Allah Teâlâ ile insan arasında bir sözleşmedir İslam. Bütün çilemiz, kavgamız ve imtihanlarımız bu sözleşmeye ne kadar bağlı kalabildiğimizin mücadelesidir. Oruç da bu sözleşmenin en esaslı maddelerinden biridir. Ramazan ayında, çocuklarımıza kulluk bilincini aşılayabilmek için gerekli çevre ve koşullar ziyadesiyle sağlanmış olur. Yalnız sözle değil, fiille de iyi bir örneklik, çocuklarımızın kulluk bilinci edinmesinde sağlam bir basamaktır.

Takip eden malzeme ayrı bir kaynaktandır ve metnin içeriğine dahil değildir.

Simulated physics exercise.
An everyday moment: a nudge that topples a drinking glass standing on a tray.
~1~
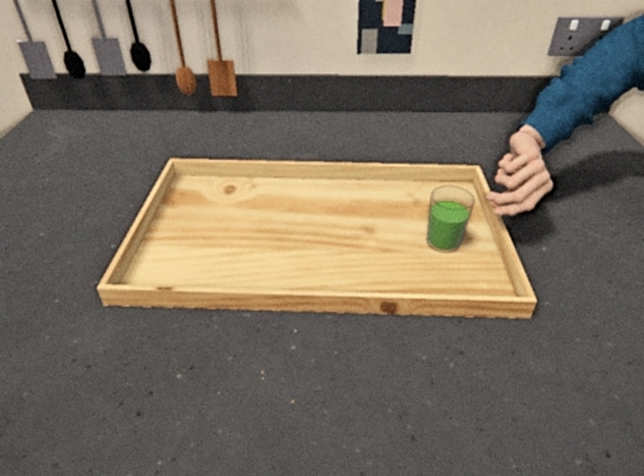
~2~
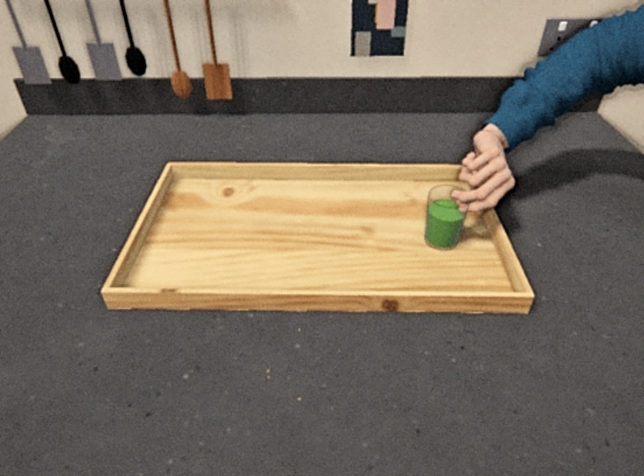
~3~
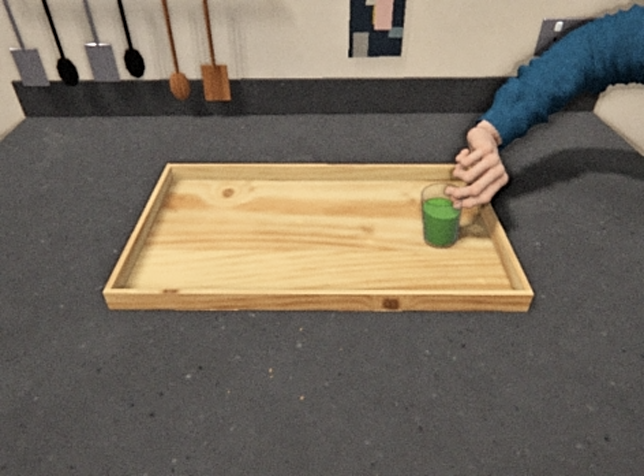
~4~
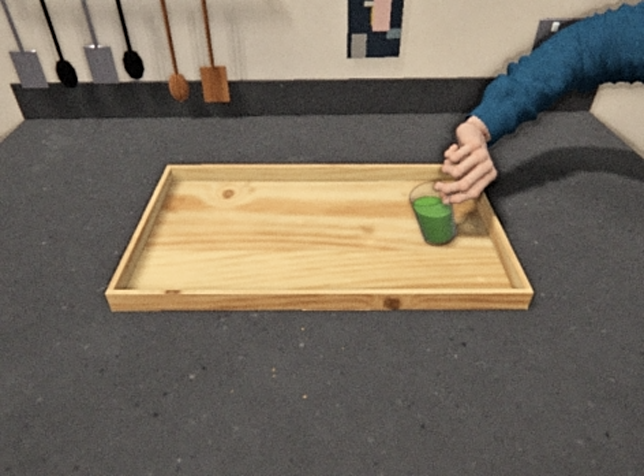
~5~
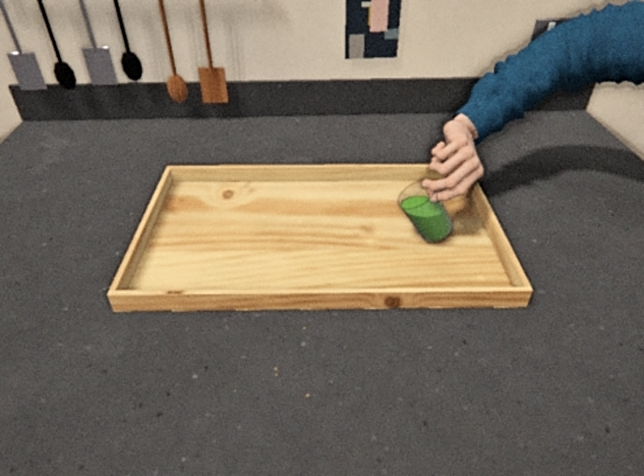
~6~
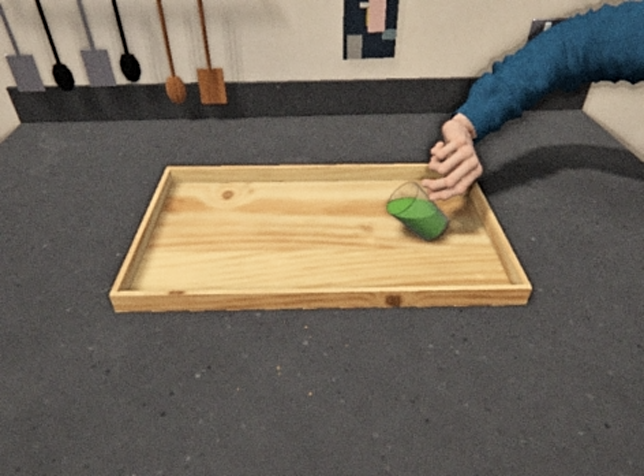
On a kitchen counter, a hand reaching in from the right nudges a glass of green liquid, tilting it leftward over a wooden tray.
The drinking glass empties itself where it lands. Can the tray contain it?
In the end it stays in the tray.
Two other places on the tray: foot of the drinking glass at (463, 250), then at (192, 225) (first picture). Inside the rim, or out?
At the first place it is held by the rim, at the second it wets the top as well.
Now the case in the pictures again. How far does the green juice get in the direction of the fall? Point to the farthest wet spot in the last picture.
At about (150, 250).
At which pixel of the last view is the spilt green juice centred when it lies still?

6) BENMERKEZCİLİKTEN UZAKLAŞMAK

Ramazan'da kendi isteklerine gem vurarak, aç ve susuz kalmayı deneyen çocuk, anne ve babasının da sürekli telkinleriyle kendi dünyasından çıkabilir. İçinde olduğu sosyo-ekonomik koşullara sahip insanlar dışında, başka insanların da varlığından haberdar olur. Kendisinin sahip olduğu şartlara sahip olmayan, kendi istekleri dışında da aç-susuz kalmak zorunda olan insanları bilmek, çocukta dünyanın merkezinde yer almadığı, başka hayatların- başka dünyaların da var olduğu duygusunu oluşturur. Özellikle, anne ve babanın bu konuda bu konuda duyarlı davranarak, yaptıkları yardımlara çocukları da ortak etme çabaları, bu yolda oldukça büyük adımların atılmasını sağlayacaktır. Ayrıca çocuk, kendisi için aç-susuz kaldığı başka bir Varlıktan haberdar olarak, O'na karşı merak ve inanç duygusuyla birlikte dünyanın merkezinde kendinin yer almadığını fark edecektir.

7) NAMAZ ALIŞKANLIĞI

Çocuklara namaz alışkanlığını kazandırmak için Ramazan ayı büyük bir fırsattır. Çevrede oluşan manevi iklimler, içine çocukları da alabilecek kadar yaygın ve güçlü olursa, anne-babalar tarafından çocuğa verilmesi farz olan namaz alışkanlığı Ramazan ayında çok daha kolay olabilir inşallah.